Opinión

Los años funestos

Remedio para desmemoriados, revulsivo contra la mitomanía política costarricense, novela policíaca, novela de terror, historiografía sin notas de pie de página

Remedio para desmemoriados, revulsivo contra la mitomanía política costarricense, novela policíaca, novela de terror, historiografía sin notas de pie de página –llámelo como prefiera– lo cierto es que al navegar por las páginas de El año de la ira, de Carlos Cortés, nos sumergimos en uno de los capítulos ignominiosos de la historia de Costa Rica: la dictadura de los hermanos Tinoco y, en específico, la indagación sobre quién asesinó a Joaquín Tinoco, hermano y Ministro de Guerra del presidente Federico (Pelico), el 10 de agosto de 1919.

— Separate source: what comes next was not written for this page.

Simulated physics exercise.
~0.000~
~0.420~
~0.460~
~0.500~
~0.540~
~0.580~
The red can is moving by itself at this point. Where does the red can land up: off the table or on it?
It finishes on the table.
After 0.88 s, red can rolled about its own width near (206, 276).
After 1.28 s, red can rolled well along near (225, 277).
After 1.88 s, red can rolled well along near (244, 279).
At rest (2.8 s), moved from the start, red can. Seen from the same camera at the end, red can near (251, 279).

Cortés nos informa de los esbirros Patricio Araya, Arturo Villegas, entre otros. Uno imprimía con hierro de marcar ganado la piel de sus víctimas. Otro dibujaba a cuchillo sus iniciales en los cuerpos torturados, imitando al pintor que con orgullo firma su obra de arte. Esos atormentadores tuvieron su descendencia en el cubano Tavío, brazo terrorífico del calderonismo, inmediatamente anterior a la Guerra Civil del 48; y en los autores materiales e intelectuales del crimen del Codo del Diablo, perpetrado durante la Junta de Gobierno figuerista (1948-1949). Todos quedaron impunes, excepto Tavío quien –informa Cortés– fue arrojado a la bahía de la Habana para dialogar con los tiburones, como parte del arreglo de pago de los revolucionarios de la Sierra Maestra, a cambio de armas que les llegaron de Costa Rica, se dice.

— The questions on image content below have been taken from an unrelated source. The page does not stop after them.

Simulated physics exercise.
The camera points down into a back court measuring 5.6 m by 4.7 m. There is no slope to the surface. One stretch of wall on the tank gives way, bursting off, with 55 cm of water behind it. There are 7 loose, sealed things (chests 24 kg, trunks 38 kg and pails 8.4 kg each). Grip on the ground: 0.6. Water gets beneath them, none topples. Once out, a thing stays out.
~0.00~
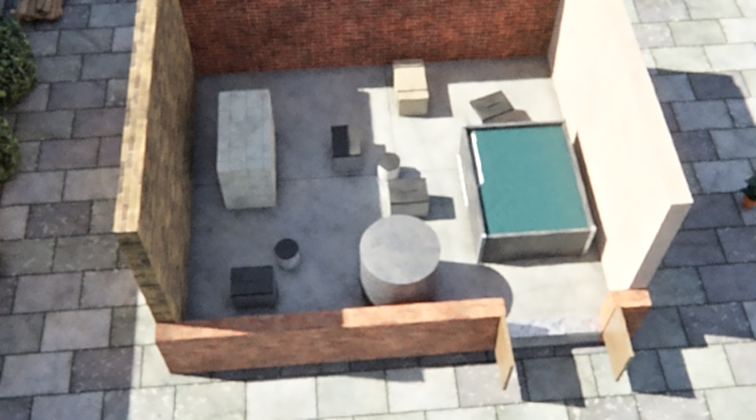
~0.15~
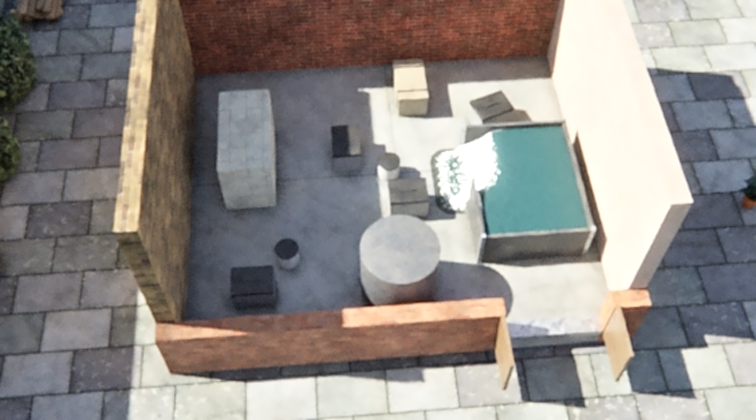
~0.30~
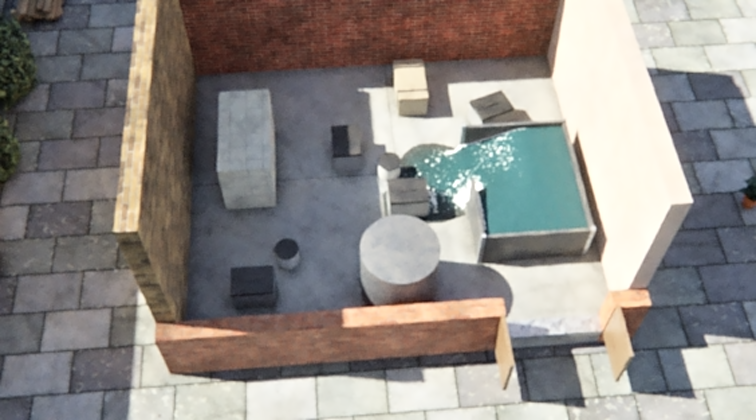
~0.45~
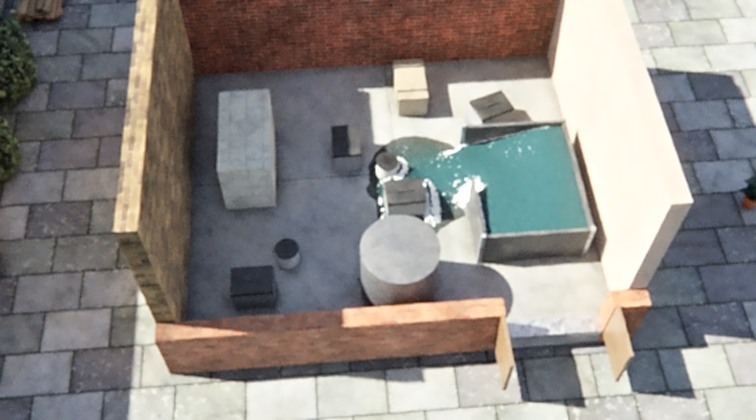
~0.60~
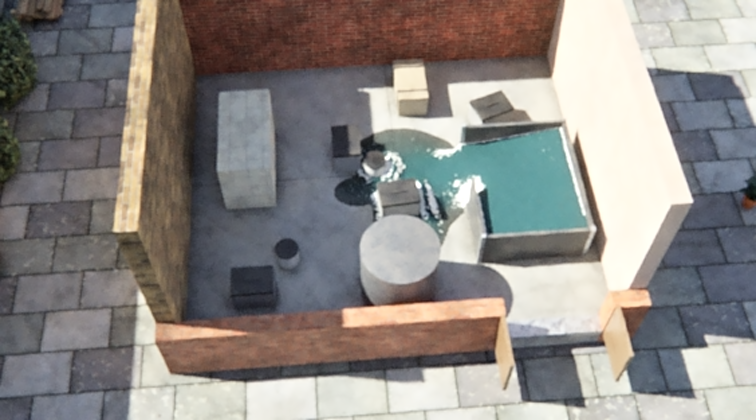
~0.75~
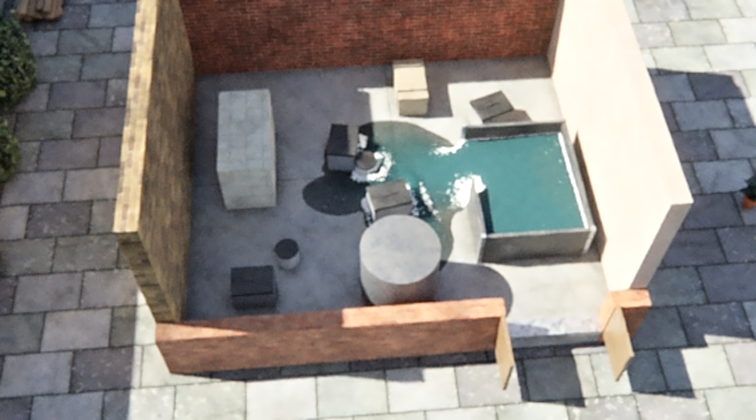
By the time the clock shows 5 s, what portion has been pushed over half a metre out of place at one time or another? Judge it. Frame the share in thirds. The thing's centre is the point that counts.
My guess is the middle band, from a third up to two thirds.
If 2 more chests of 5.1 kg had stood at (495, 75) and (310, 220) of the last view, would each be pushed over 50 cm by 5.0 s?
In order: Within it, beyond it.
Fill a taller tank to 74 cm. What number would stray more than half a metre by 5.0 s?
Count under that change: 5.
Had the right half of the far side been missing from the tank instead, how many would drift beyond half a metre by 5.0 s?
2.
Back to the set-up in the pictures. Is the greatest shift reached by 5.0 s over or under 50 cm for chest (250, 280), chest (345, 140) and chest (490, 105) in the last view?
One by one: Below the line; above the line; below the line.
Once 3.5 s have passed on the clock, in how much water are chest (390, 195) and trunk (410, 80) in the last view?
Close to 9 and 2 centimetres.
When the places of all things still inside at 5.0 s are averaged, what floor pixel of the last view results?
I'd say about (328, 192) in the last view.
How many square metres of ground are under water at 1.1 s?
Some 8.0 m2 of it.
After 1.1 s 2 of 7 are over 50 cm from their spots; 0 afloat.
After 2.2 s 3 of 7 are over 50 cm from their spots; 1 afloat.
After 3.5 s 3 of 7 are over 50 cm from their spots; 0 afloat.
After 5.0 s 3 of 7 are over 50 cm from their spots, and 3 have been at some point; 2 afloat.
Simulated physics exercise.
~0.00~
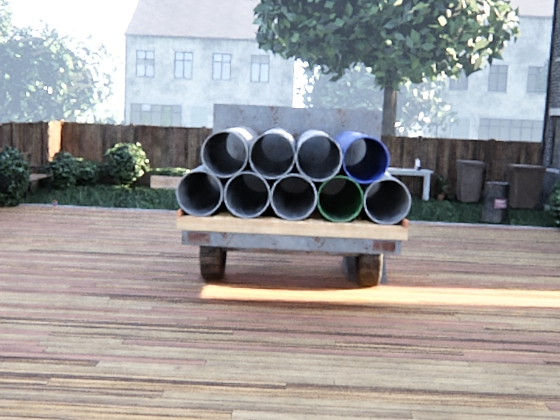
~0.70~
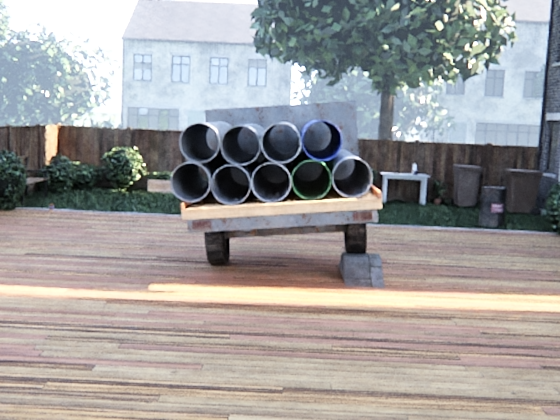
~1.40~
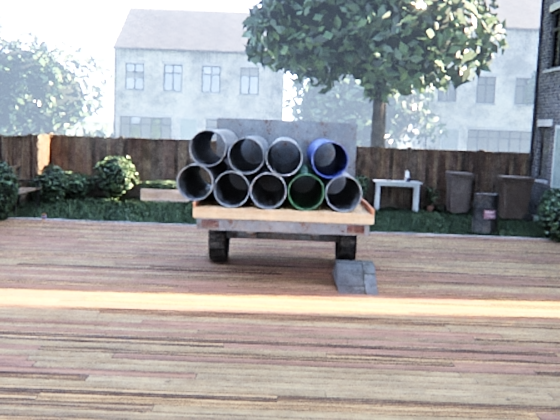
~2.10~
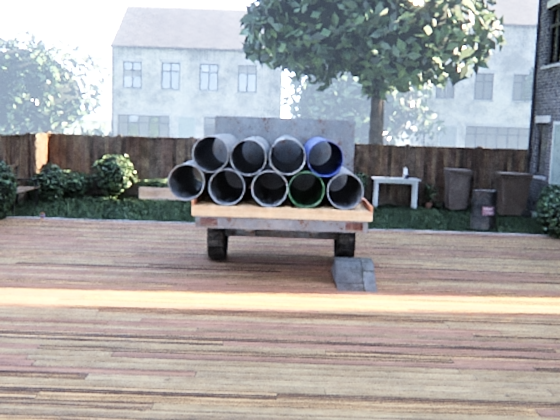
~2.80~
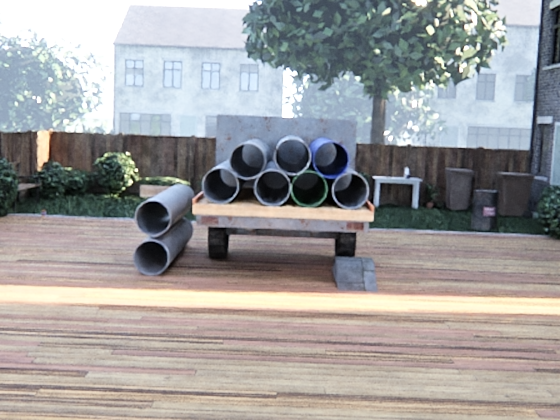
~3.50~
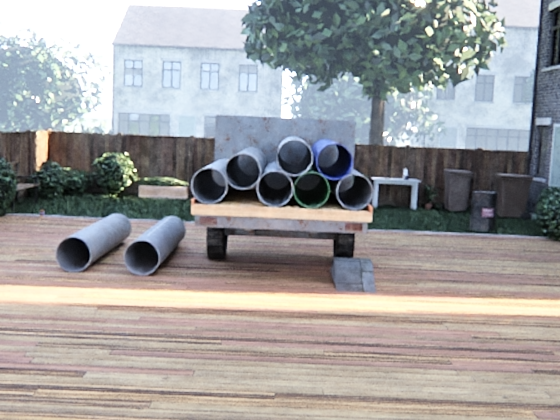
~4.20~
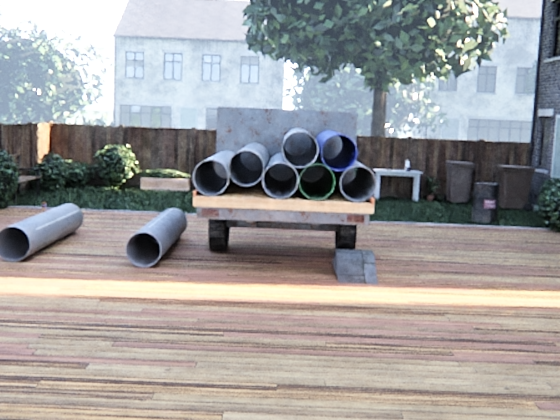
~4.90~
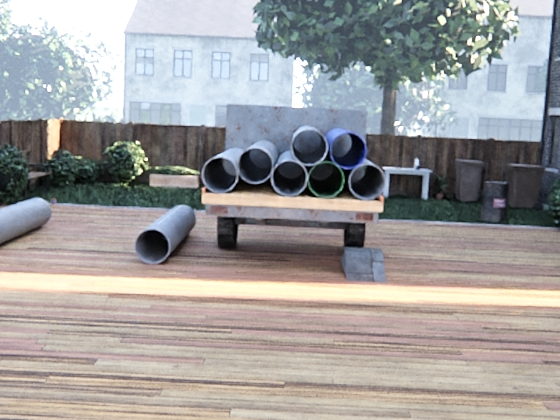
A small trailer stacked with nine plastic pipes tipped to the left as its right wheel went over a bump, then leveled and stopped. Two gray pipes fell off the left side and rolled away left, while the green and blue ones stayed aboard.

Quienes pretendieron derrocar la dictadura mediante las armas siempre fueron vencidos por el ejército de Joaquín Tinoco: Rogelio Fernández Güell, cuyo nombre lleva la calle central de San José; el salvadoreño Marcelino García Flamenco y los hermanos Alfredo y Jorge Volio. Víctima el primero de la fiebre amarilla en Granada y el segundo –el único profeta que ha dado esta mi desteñida Iglesia católica costarricense– el fundador del Partido Reformista, tan combatido por la alta clerecía. También figura Julio Acosta, presidente de 1920 a 1924, acusado de prolongar un tinoquismo sin Tinoco por preferir el perdón y el olvido en vez de castigar a los colaboradores de la tiranía.

El río Torres devino personaje siniestro de tanto bordear el barrio Amón, el zoológico y los linderos de la Penitenciaría, de donde recibió aguas hediondas y cadáveres destrozados por una explosión que voló parte de la Peni y del cuartel que alojaba. Un revólver, tal vez el del magnicidio, se encontró en su fondo fangoso.

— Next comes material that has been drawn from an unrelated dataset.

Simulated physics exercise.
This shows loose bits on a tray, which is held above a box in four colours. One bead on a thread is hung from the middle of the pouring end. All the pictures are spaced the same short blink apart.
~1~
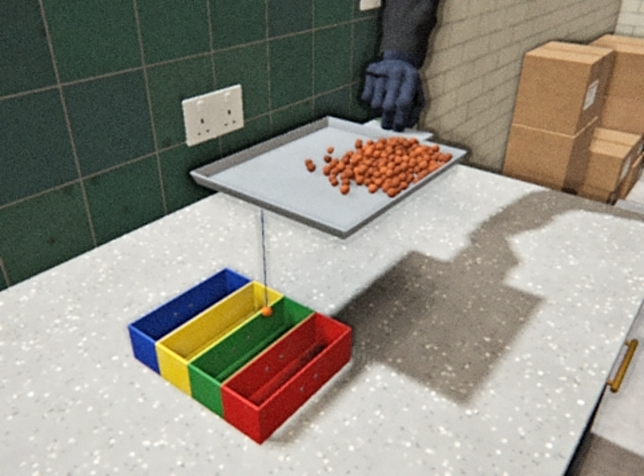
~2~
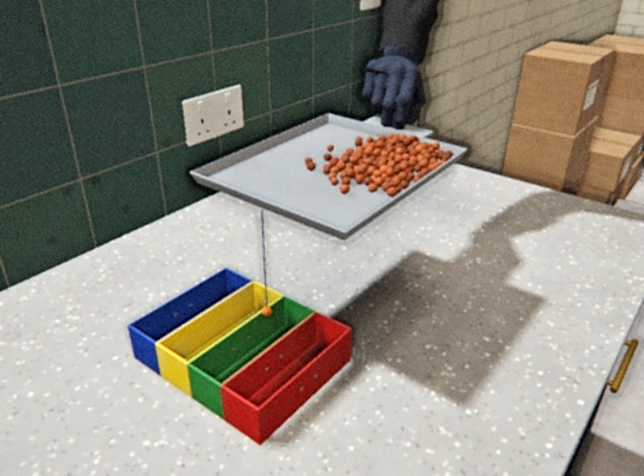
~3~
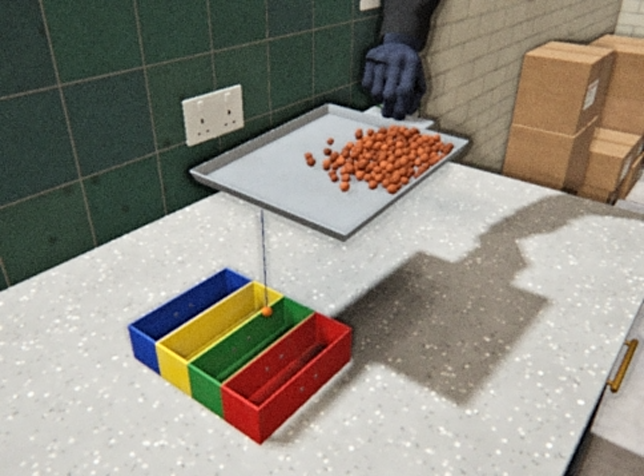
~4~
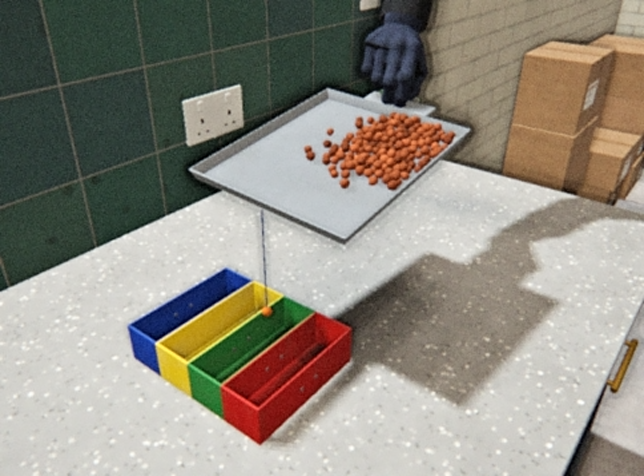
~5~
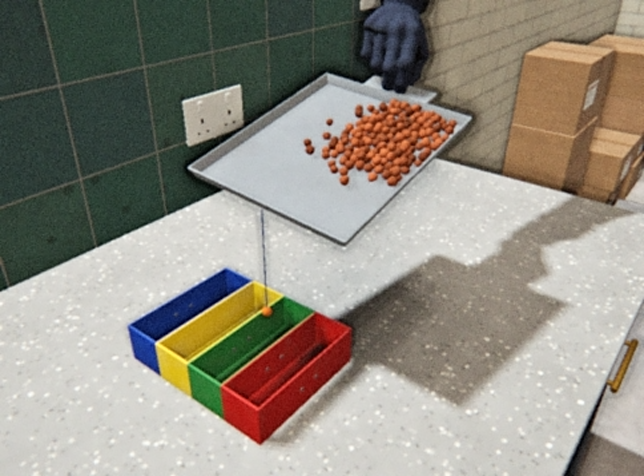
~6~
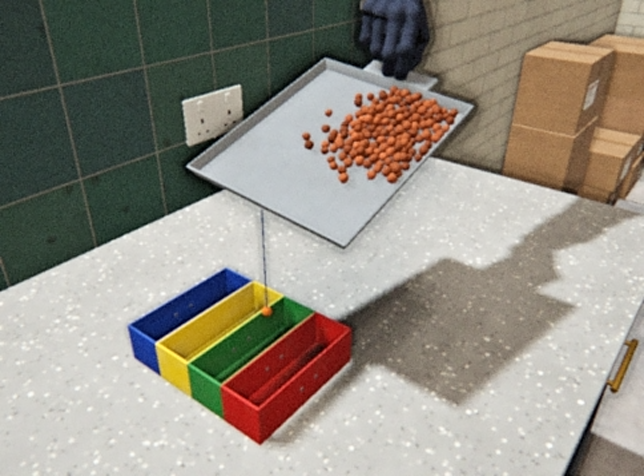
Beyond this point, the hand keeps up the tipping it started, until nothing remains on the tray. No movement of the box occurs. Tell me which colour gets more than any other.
The red one gets the most.
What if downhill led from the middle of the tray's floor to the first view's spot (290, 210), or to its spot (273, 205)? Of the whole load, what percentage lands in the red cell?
For the first it's near 30 %, for the second near 20 %.
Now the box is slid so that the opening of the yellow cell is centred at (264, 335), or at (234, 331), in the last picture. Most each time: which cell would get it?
With the first placing it's that red cell, with the second it's the red cell.
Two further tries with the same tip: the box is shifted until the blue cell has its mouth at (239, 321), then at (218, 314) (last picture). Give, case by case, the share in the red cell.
First position: Some 40 %; second position: Some 40 %.
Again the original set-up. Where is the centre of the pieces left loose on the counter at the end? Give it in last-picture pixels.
It's centred close to pixel (338, 447).
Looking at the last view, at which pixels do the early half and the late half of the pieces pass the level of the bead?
Early half: (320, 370); late half: (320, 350).
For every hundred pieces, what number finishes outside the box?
Result: Near 60 % of the load.
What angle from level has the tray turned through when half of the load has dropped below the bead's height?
80° or so.
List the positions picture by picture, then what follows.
Corners of the pouring end near (197, 172) and (344, 227), level; middle of the load near (389, 163), clay pellets; bead on its thread near (267, 311); blue cell near (145, 347); yellow cell near (174, 367); green cell near (206, 388); red cell near (241, 412), in the first picture.
Corners of the pouring end near (197, 172) and (344, 228), level; middle of the load near (389, 161), in the second picture.
Corners of the pouring end near (196, 170) and (344, 230), tipped barely, lowest at the right corner; middle of the load near (390, 155), in the third picture.
Corners of the pouring end near (195, 168) and (344, 234), tipped a little, lowest at the right corner; middle of the load near (390, 147), in the fourth picture.
Corners of the pouring end near (194, 167) and (344, 237), tipped a little, lowest at the right corner; middle of the load near (390, 138), in the fifth picture.
Corners of the pouring end near (193, 165) and (343, 240), tipped clearly, lowest at the right corner; middle of the load near (390, 130); blue cell near (145, 347); yellow cell near (174, 367); green cell near (206, 388); red cell near (241, 412), in the sixth picture.
Shortly afterwards, tray tipped steeply; near two thirds on the tray; a little in the red cell; only a few in the green cell; near a third falling or outside the box.
Next, tray tipped past a quarter turn; near a quarter in the red cell; a little in the green cell; only a few in the yellow cell; near two thirds falling or outside the box.
Some moments later, tray tipped past a quarter turn; near a quarter in the red cell; a little in the green cell; only a few in the yellow cell; near two thirds falling or outside the box.
In the end, tray tipped past a quarter turn; near a quarter in the red cell; a little in the green cell; only a few in the yellow cell; none at all in the blue cell; near two thirds outside the box.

No fue por las armas que cayó la autocracia, sino por la rebelión de las maestras, de las muchachas del Colegio de Señoritas y los estudiantes del Liceo de Costa Rica y el Colegio Seminario, ¡enaguas y pantalones bien ajustados! Ellos iluminan la historia patria, como la iluminó el 13 de junio de 1919 el fuego vengador que consumió las instalaciones del periódico La Información.

Contribuyó al derrumbe de Federico Tinoco que el presidente Woodrow Wilson le negara el reconocimiento diplomático, república cafetalero-bananera de antes, de ahora ¿y de siempre?, hoy atascada en las ciénagas de la globalización.

Carlos Cortés se entretiene, con sutil ironía, en las sesiones del espiritismo y en los claroscuros de la teosofía, tan en boga en aquellos círculos oligárquicos; se entretiene en la comodidad de nuestros santones liberales del Olimpo, algunos en silencio socarrón e irresponsable, al estilo de Ricardo Jiménez, la mayoría colaboradores del tinoquismo, como Roberto Brenes Mesén y Cleto González Víquez.

Mucha tinta dejó en el tintero nuestro autor. Ojalá decida profundizar en nuevos aspectos de aquel Año Funesto –título, por cierto, de un libro de Jorge Volio, donde analiza el comienzo de la tiranía, reeditado por la EUNED.

En fin, quien no le tenga miedo a la verdad, que siempre nos libera –si le creemos al Evangelio de Juan–, que devore el libro.